Утро началось со стеба, распевали под гитару блатные песни, стебались насколько это возможно над таким "серьезным" и душищепательным материалом. А кто-то любит ЭТО в серьез и для души, какой там стеб, товарищи?
Что вы ...
Веселишься и опять же думаешь: "Когда же примчим к тому лакмусовому лоскутку, за которым все, финиш?" Вот сейчас, она бросит гитару, нет-нет-нет, не уговаривай, все пойду. И ты как вышвырнутый в разгар праздника за дверь, на мороз, в снег. Раскрасневшийся, с еще не стершейся полуулыбкой на лице, обалдевший от неожиданности:
- Это как же братцы....? Как же... как оно?!...
А дверь уже захлопнули.
С каждым годом все отчетливее понимаешь, трудно трем поколениям, пусть и родных людей ужиться вместе под одной крышей. Старшее поколение измученно, измордованно неурядицами, нашей убогой российской действительностью. Мы младшее полны призрения к родителям, за их "неудавшееся" бытие, отсталость взглядов. Хотя сами стреляем деньги на посиделки с друзьями, в самые трудные моменты зализываем раны у родного берега. Это как у Петрушевской, говаривала бабуля терзаемая своими незадачливыми отпрысками: " Лично я, им мешаю. Но, без меня они бы давно сдохли".

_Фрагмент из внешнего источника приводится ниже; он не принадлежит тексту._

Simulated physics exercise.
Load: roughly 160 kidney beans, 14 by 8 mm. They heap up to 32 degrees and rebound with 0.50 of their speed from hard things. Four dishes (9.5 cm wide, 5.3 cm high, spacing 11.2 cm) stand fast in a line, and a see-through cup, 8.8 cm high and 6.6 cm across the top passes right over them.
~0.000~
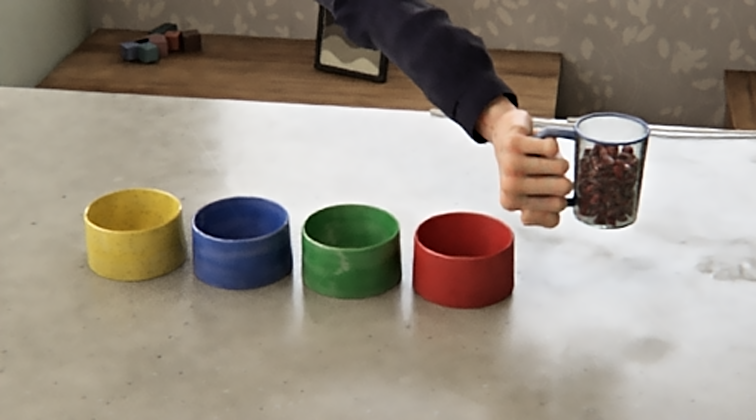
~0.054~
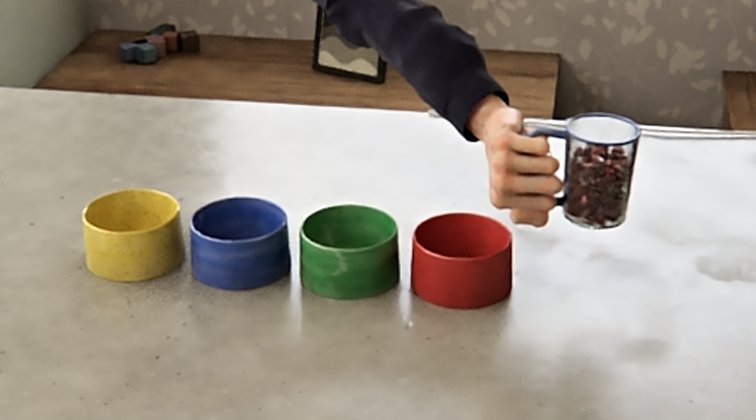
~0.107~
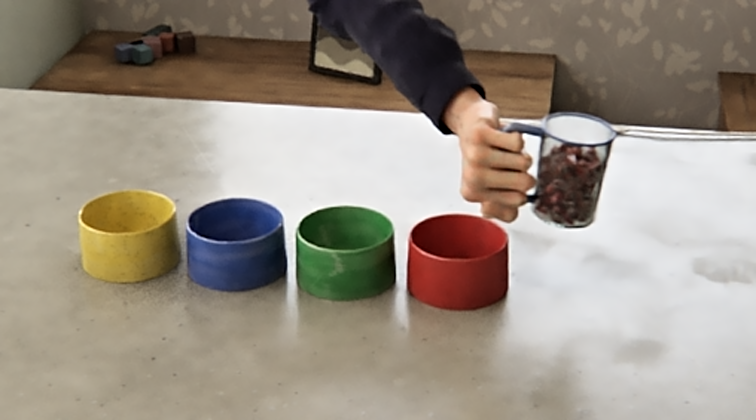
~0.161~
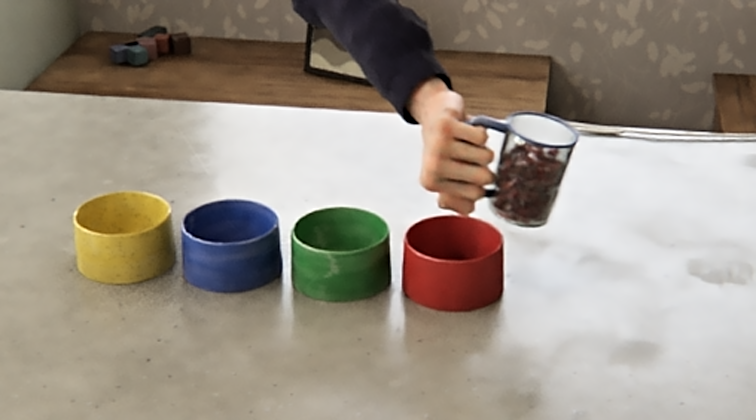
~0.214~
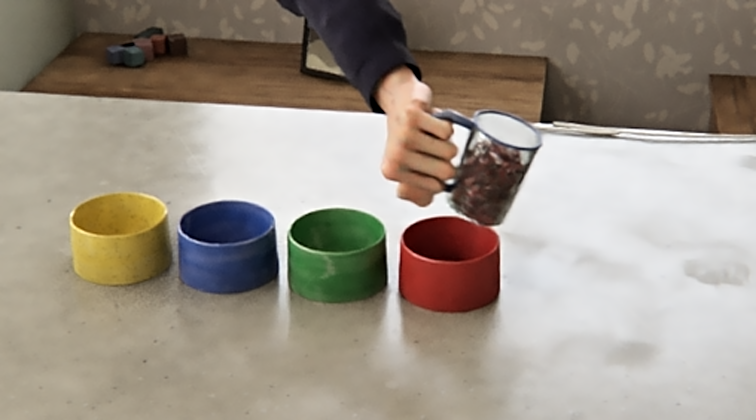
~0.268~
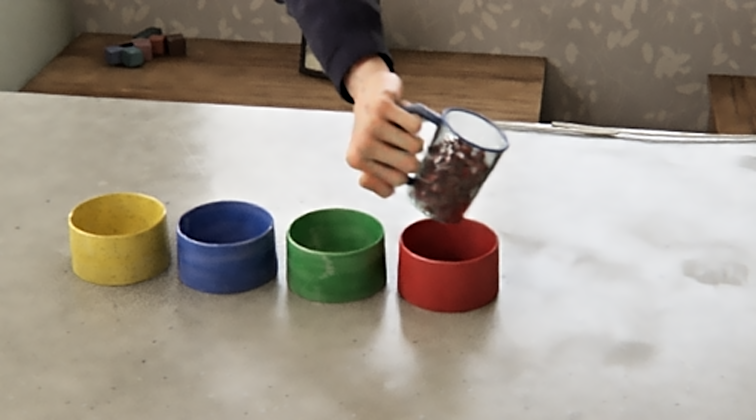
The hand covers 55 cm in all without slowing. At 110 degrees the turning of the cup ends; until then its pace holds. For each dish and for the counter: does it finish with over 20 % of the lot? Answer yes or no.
Red no, blue no, green no, yellow yes, counter no.
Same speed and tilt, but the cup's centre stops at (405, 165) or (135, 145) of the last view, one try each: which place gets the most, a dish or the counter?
The winner: Red; blue.
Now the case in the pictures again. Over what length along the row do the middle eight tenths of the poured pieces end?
About 5 cm.
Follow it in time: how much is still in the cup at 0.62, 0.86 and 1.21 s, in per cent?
About 100, 100, 75.
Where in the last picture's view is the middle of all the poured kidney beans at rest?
At about (114, 245).
Then, at 0.62 s, tilt 66 degrees; cup holds 100 %.
After 0.86 s, tilt 94 degrees; cup holds 100 %.
After 1.21 s, tilt 110 degrees; cup holds 75 %, yellow 20 %.
In the end, at 2.5 s, red 0 %, blue 0 %, green 0 %, yellow 100 %, counter 0 %.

К семье надо относиться как к здоровому потребелению пищи. Тоесть, вставать из-за стола немного голодным. Всегда испытывать по ней легкое чувство голода и светлую тоску. Только тогда можно можно избежать ссор, хамства, раздражительности.
С удовольствием восклицать:
- Ой, надо навестить предков!
Но, так же понимаешь, что никому ты по настоящему так не нужен и не дорог, как своей семье. С ее итальянскими страстями, ссорами на "Сто лет одиночества". И летящими в догонку: "Надень шапку, на улице зима!", " Ты завтракала?", "Голова прошла?".